Why even deposits of under Rs 2.5 lakh in old notes might see taxman knocking on your door

By Aman Malik

  • 16 Nov 2016
Image Reuters | Credit: Shah Junaid/VCCircle

A week after Prime Minister Narendra Modi took the country by surprise by declaring that the Rs 500 and Rs 1,000 notes in circulation were no longer a legal tender, banks, ATMs and post offices have seen serpentine queues with people thronging to change their old currency notes for new. Yet, despite various clarifications by the government, confusion reigns supreme, Let’s look at some very basic questions that people may still have about changing their money.

How much money can I exchange at a time? Can I go just once to exchange my money?

The present limit on exchanging your old notes for new (not via your bank account) is Rs 4,500. While earlier, the government had not stated any cap on the number of times an individual can do this, on Tuesday, it said that the bank or post office will apply indelible ink on your finger. This effectively limits such withdrawals by an individual to just once. The government’s rationale behind the move is that people were coming multiple times to exchange their old currency, adding to the menace of overcrowding. Moreover, the exchange facility has apparently also been misused by people hoarding large amounts of cash to launder money using conduits for a fee. In fact, news reports point to a large illegal racket thriving around this. The government hopes that by marking those who have already exchanged their currency out, such a practice can be curbed. 

How much money can I deposit in the bank account and how much can I withdraw?

There is no limit on the amount of money you can deposit in your own bank account. While earlier, the government had imposed both daily and weekly withdrawal limits, now there’s just one withdrawal limit of Rs 24,000 a week, per account.

What’s the deal with the Rs 2.5 lakh threshold on deposits which has been talked about?

As mentioned above, technically, there is no cap on deposits. As long as you have a bank account, you are free to deposit any amount. But, the government has said that any deposit made over and above Rs 2.5 lakh will be taxed. Also, any such deposit will come under scrutiny for a possible income mismatch. If the depositor is unable to rationalise the source of income with the money deposited, he or she could face a penalty at 200% of the tax rate. 

So, assuming a person deposits Rs 10 lakh, and is unable to account for the source of income. In that case, not only would he have to pay Rs 3 lakh as 30% tax, he would also have to cough up twice that or Rs 6 lakh as penalty. Thus, effectively, he would end up paying Rs 9 lakh to the exchequer, or 90% of the total amount.     

So, does that mean that I will escape scrutiny if I deposit anything below Rs 2.5 lakh?

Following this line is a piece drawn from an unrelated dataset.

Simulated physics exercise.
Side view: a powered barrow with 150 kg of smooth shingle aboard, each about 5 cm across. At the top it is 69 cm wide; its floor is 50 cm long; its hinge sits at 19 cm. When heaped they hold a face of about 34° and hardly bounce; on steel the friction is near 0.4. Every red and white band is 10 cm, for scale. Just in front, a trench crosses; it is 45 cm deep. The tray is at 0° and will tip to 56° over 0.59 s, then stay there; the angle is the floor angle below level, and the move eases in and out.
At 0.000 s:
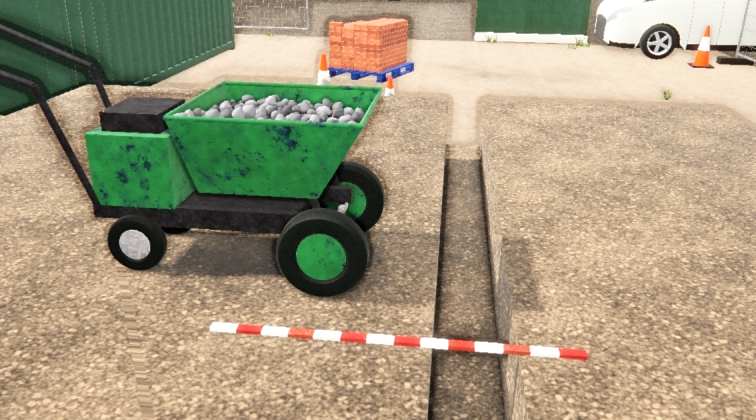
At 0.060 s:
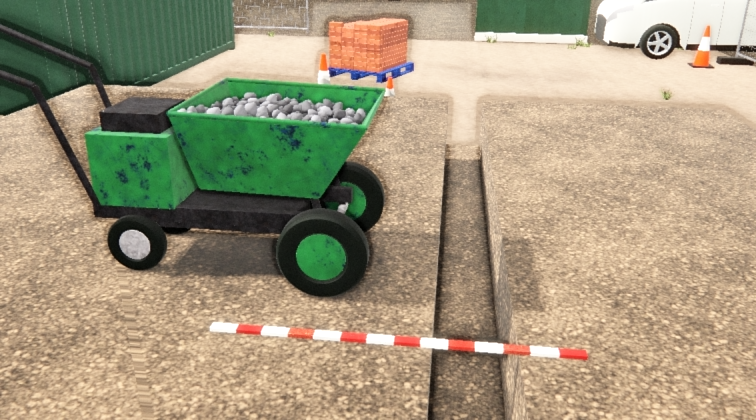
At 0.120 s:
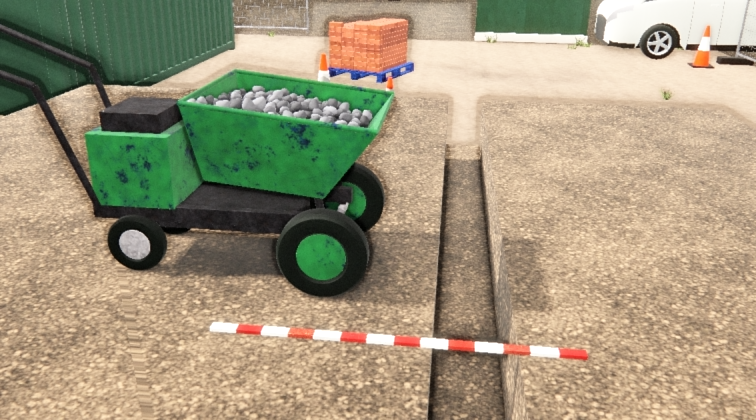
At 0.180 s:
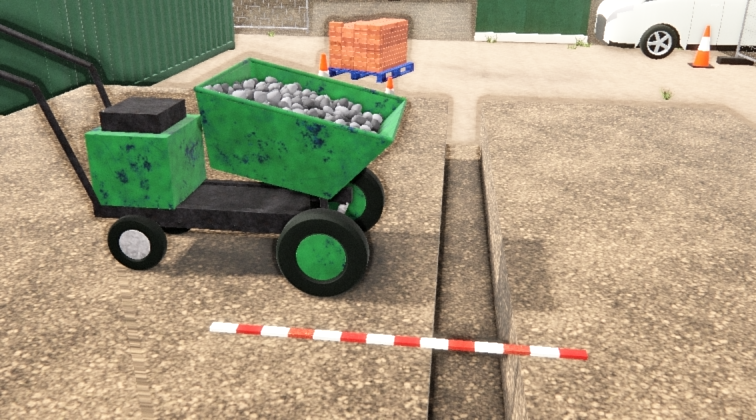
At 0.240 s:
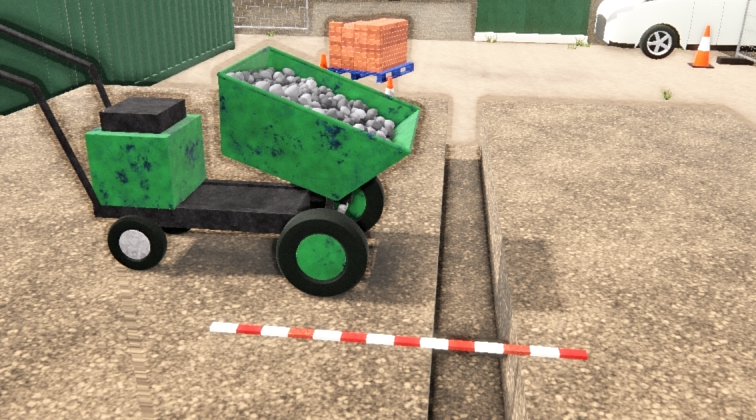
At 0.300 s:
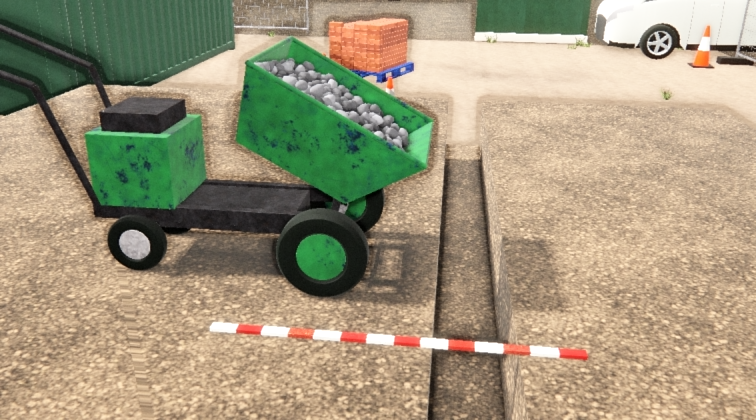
A green powered barrow loaded with smooth grey stones stood still beside a narrow trench, then its tray tilted forward to the right, slowly at first and then more steeply, its back end rising.
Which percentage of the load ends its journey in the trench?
Roughly 22 per cent.
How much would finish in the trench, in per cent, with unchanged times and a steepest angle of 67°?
Near 45 per cent then.
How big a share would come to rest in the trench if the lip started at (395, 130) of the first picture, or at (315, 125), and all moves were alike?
About 10 per cent from the first spot, about 40 from the second.
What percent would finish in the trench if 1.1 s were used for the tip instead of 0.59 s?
Trench share: Approx. 35%.
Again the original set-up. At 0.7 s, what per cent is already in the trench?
I'd say near 10 per cent at that time.
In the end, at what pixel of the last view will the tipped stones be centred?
About (533, 272).
After 0.4 s the floor is at 47°; 100 % in the tray; the foremost stones are at (434, 183).
After 0.7 s the floor is at 56°; 90 % in the tray, 9 % in the trench, 1 % past the trench; the foremost stones are at (517, 233).
After 1.0 s the floor is at 56°; 57 % in the tray, 12 % in the trench, 32 % past the trench; the foremost stones are at (662, 293).
After 3.0 s the floor is at 56°; 45 % in the tray, 22 % in the trench, 32 % past the trench; the foremost stones are past the picture's edge.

Now, this could be tricky. Although the Rs 2.5 lakh threshold has been kept so as not to inconvenience housewives and small traders, nothing really stops the authorities from putting any unusual spurt in deposit amounts under the lens. Since your bank account is linked to your PAN, the government already knows what your taxable income has been. 

Now, let us say your declared annual taxable income is Rs 2.5 lakh (which means you are in the zero tax bracket), and you suddenly deposit Rs 2.5 lakh cash into your account after 8 November, you could come under the taxman’s scrutiny. Even if you have other sources of income, say agriculture, on which there is no tax, you are bound by the law to declare the same when you file your annual returns. So, who attracts scrutiny and who escapes might well be a function of how much you earn.

Whether you will be scrutinised or not will also depend on the manner in which you deposit cash. For instance, someone with Rs 3 lakh depositing Rs 2.5 lakh may be scrutinised while someone with Rs 30 lakh putting in Rs 2.5 is unlikely to, unless his/her cash withdrawals in the recent past do not match with the deposit.

What if I have multiple bank accounts? Can I deposit Rs 2.5 lakh or more in each and get away?

Unlikely. You see, your bank accounts are all linked to your PAN, and possibly also seeded with your Aadhaar number. Moreover, the income tax department has, just last week, introduced a new feature on its portal, where, taxpayers logging into the e-filing portal, will have to explain all the cash deposits made in their various bank accounts linked to their PAN. So, if you thought you could get away by depositing small amounts in different accounts to park your unaccounted for wealth, that window too is now closed.

But I hear that Jan Dhan accounts are rampantly being used to park black money?

Yes, and the government is aware of this. Reports say to try and beat the system, the wealthy are paying Jan Dhan account holders a ‘commission’ to park up to Rs 49,000 (as amounts above Rs 50,000 require the depositor to produce a PAN card, and most Jan Dhan account holders do not possess one), with an intention of later withdrawing the same in cash. As a result of this, a large number of Jan Dhan accounts have suddenly seen a spurt in their deposits. The government has said that it is watching and monitoring this closely. Having said that, there could be a significant number of genuine cases, where the actual account holder has deposited his or her money, saved over time. Therefore, although the government has said that those seeking to launder money via this route will be found out and brought to book, that might be easier said than done, considering the sheer number of such accounts.